Una mujer bella nos beneficia a todos con su presencia y lo digo, porque hace unos días, un amigo de Reynosa me mandó un documento electrónico con fotografías de una actriz india cuyo nombre es un trabalenguas, y no me atrevo ni siquiera a transcribirlo, para evitarles, queridos lectores, un dolor de cabeza innecesario.

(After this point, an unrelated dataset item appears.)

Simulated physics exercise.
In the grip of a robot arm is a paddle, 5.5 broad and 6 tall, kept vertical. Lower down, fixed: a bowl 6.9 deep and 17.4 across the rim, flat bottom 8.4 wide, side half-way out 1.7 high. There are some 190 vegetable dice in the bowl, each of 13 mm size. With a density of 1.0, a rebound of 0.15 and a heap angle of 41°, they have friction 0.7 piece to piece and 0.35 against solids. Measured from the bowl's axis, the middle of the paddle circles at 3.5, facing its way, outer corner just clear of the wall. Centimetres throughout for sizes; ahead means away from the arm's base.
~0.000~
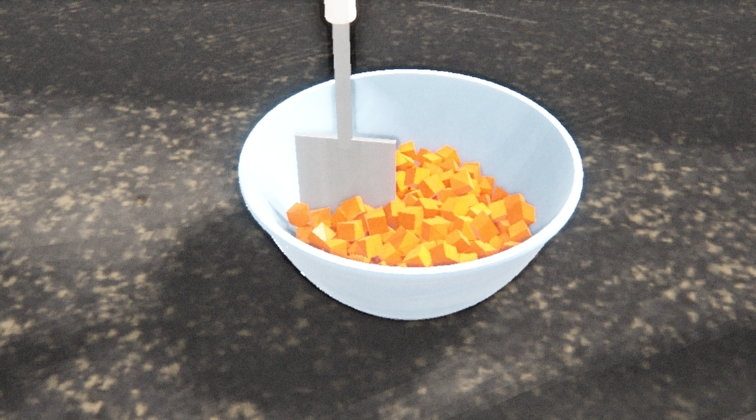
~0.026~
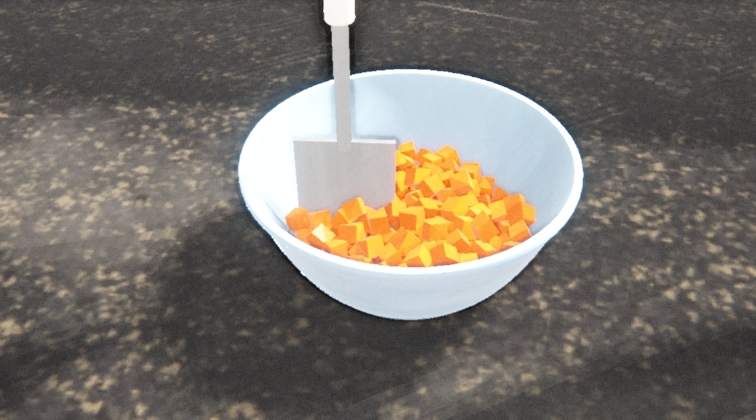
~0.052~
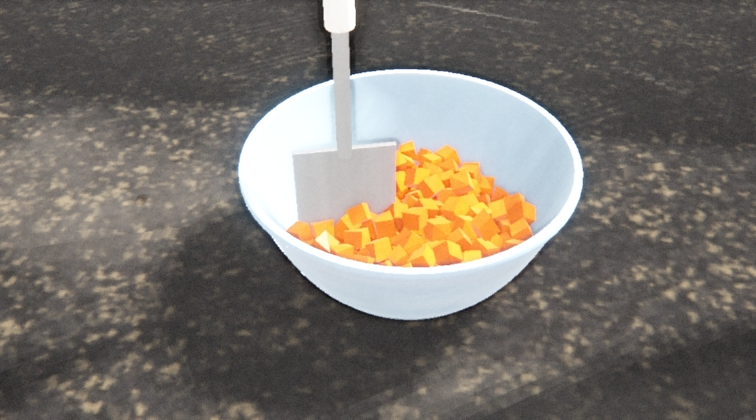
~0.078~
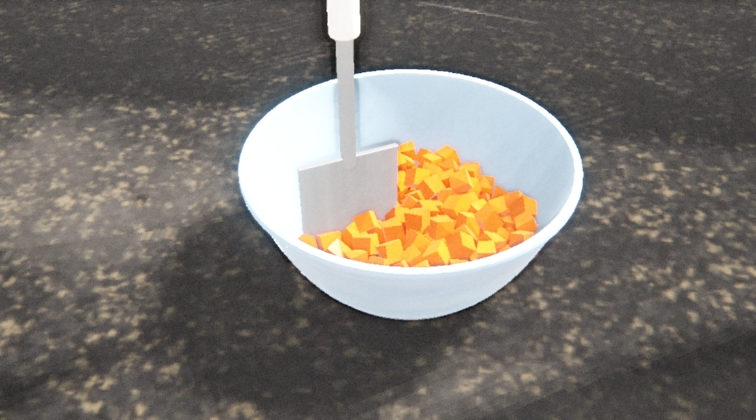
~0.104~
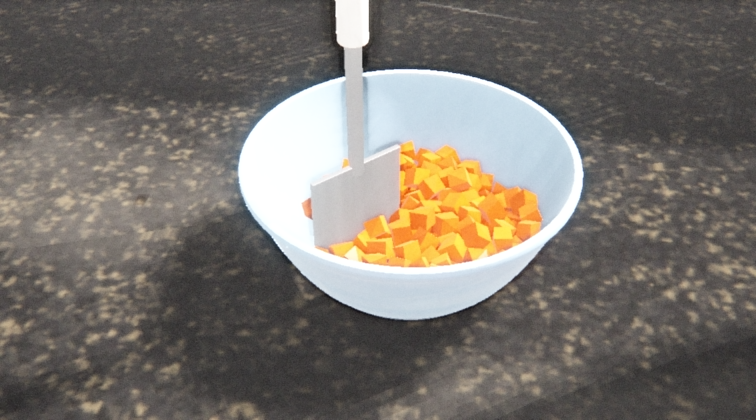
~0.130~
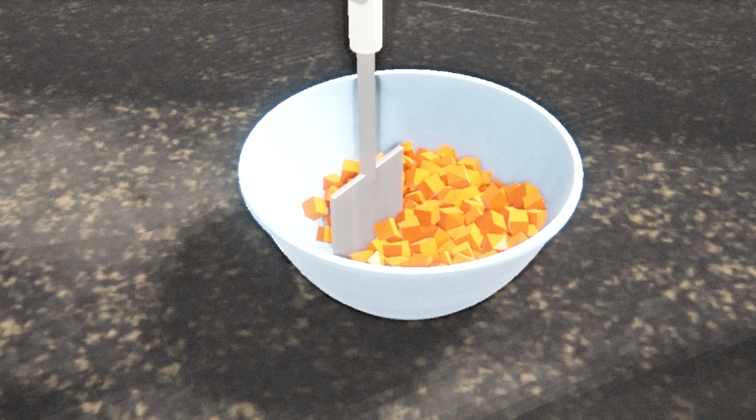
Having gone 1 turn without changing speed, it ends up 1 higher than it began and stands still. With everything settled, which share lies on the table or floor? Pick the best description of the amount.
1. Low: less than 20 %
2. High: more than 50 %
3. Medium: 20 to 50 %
The answer is 1.
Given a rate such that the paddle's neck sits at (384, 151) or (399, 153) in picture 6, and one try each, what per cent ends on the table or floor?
So, roughly 15 percent the first time and 20 percent the second.
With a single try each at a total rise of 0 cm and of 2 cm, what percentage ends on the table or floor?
Close to 10 percent and close to 10 percent.
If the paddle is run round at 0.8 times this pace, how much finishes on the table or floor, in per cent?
I'd say about 10 %.
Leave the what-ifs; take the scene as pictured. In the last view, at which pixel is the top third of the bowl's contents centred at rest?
Near (342, 240).
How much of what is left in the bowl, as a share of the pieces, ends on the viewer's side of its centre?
It comes to near 80 percent.
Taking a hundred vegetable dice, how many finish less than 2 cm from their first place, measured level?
I'd say something near 5 percent.
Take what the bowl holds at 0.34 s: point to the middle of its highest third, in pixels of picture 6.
Around (506, 147).
After 0.34 s, 175° round, highest piece 9 above the table; 183 in the bowl, 1 on the table or floor, 6 in flight or on the tool.
After 0.56 s, 291° round, highest piece 8 above the table; 169 in the bowl, 17 on the table or floor, 4 in flight or on the tool.
After 0.87 s, 0° round, highest piece 7 above the table; 168 in the bowl, 22 on the table or floor.
After 1.57 s, 0° round, highest piece 6 above the table; 168 in the bowl, 22 on the table or floor.
In the end, 168 in the bowl, 22 on the table or floor. That is 12 % on the table or floor.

El mentado correo electrónico contiene 50 fotografías de todos los ángulos de dicha luminaria y tengo que ser muy sincero para explicar que la mujer es hermosa y lo que le sigue, comparada solamente con Angelina Jolie, que Salma Hayek, no que no sea guapa, claro que lo es, y si me atreviera a decir lo contrario, sería una aberración, pero en la cara angulosa de la veracruzana, hay una expresión detestable de cinismo, de suficiencia, de negación a que los míseros mortales la vean sin rendirle tributo a sus casi perfectos rasgos, es decir, que la admiren de a gratis.
La belleza perfecta no existe más que en la imaginación de los enamorados, ya que, en la mente de un amante, una mujer se transforma en una Diosa, aunque tenga acné, aliento de dragón o frente de jícama, y siempre he considerado, aunque me confieso neófito en el tema, que la conformación de la calavera, es la que le da la expresión a los rasgos, pero a lo que quiero llegar, sin demeritar a nadie, es que hay veces que, como en el caso de Salma, un destello casi inadvertido en el umbral de la mirada, suele ensuciar la hermosura.
Yo no soy de los admiradores eternos de María Félix pero nunca me atrevería a profanar la adoración que muchos hombres y, como dice, mi admirado Don Juan Pérez Ávila, hembros, sienten por La Doña, que si bien es cierto, es uno de los rostros más bellos del cine nacional, posee en su expresión, un mohín injurioso contra Dios y siempre he considerado que si no fuera por ese influjo de maldad ontológica que se percibe, tal vez, nadie habría admirado de tan entregada manera a la actriz, que luego, inteligente, cabrona y piruja, se inventaría a si misma para divertirse a costillas de los demás.
A mi me queda muy claro, que la preciosura de una mujer no estriba solamente en las sinuosidades de su cuerpo ni en la perfección de los rasgos, porque la estética de la belleza no puede ser estática y hay en la desenvoltura de los visajes o en el movimiento del aire a su alrededor, en la columna invisible que otorga el hálito de vida, es decir, en la apostura, que no es sino sólo una manera de estar, de permanecer ante ella misma o en frente de los demás, es un actitud de gallardía, de enfrentar la andanada de miradas admirativas del público espectador, sin evidentes afectaciones que se puedan mal interpretar.
En mi artículo que se publicó el martes 18 de mayo y que Mario Villarreal, talentoso edtor de Show, cabeceó de manera magistral, comenté que ningún cirujano plástico puede esculpir el alma ni cambiar el destino, y es que, en el pueblo, nació una mujer hermosa poseedora de matices refulgentes de personalidad cinematográfica, y ésta nunca caminó cucha, se percibía en ella, una belleza sobrenatural, era tal su magnetismo, que otorgaba la impresión de que en cualquier momento, se podía materializar su halo, como en esas chispitas de las varitas de las hadas madrinas que se ven en los cuentos mágicos de castillos encantados.
En ella, he podido constatar, que es verdad eso que siempre se ha dicho, que las mujeres nacen con un rostro y conforme pasa el tiempo, se les va tatuando, en los gestos, todo lo que se ha vivido, y poco a poco, mientras los años les dobla la espalda, les brota de entre la piel, una horrenda calavera.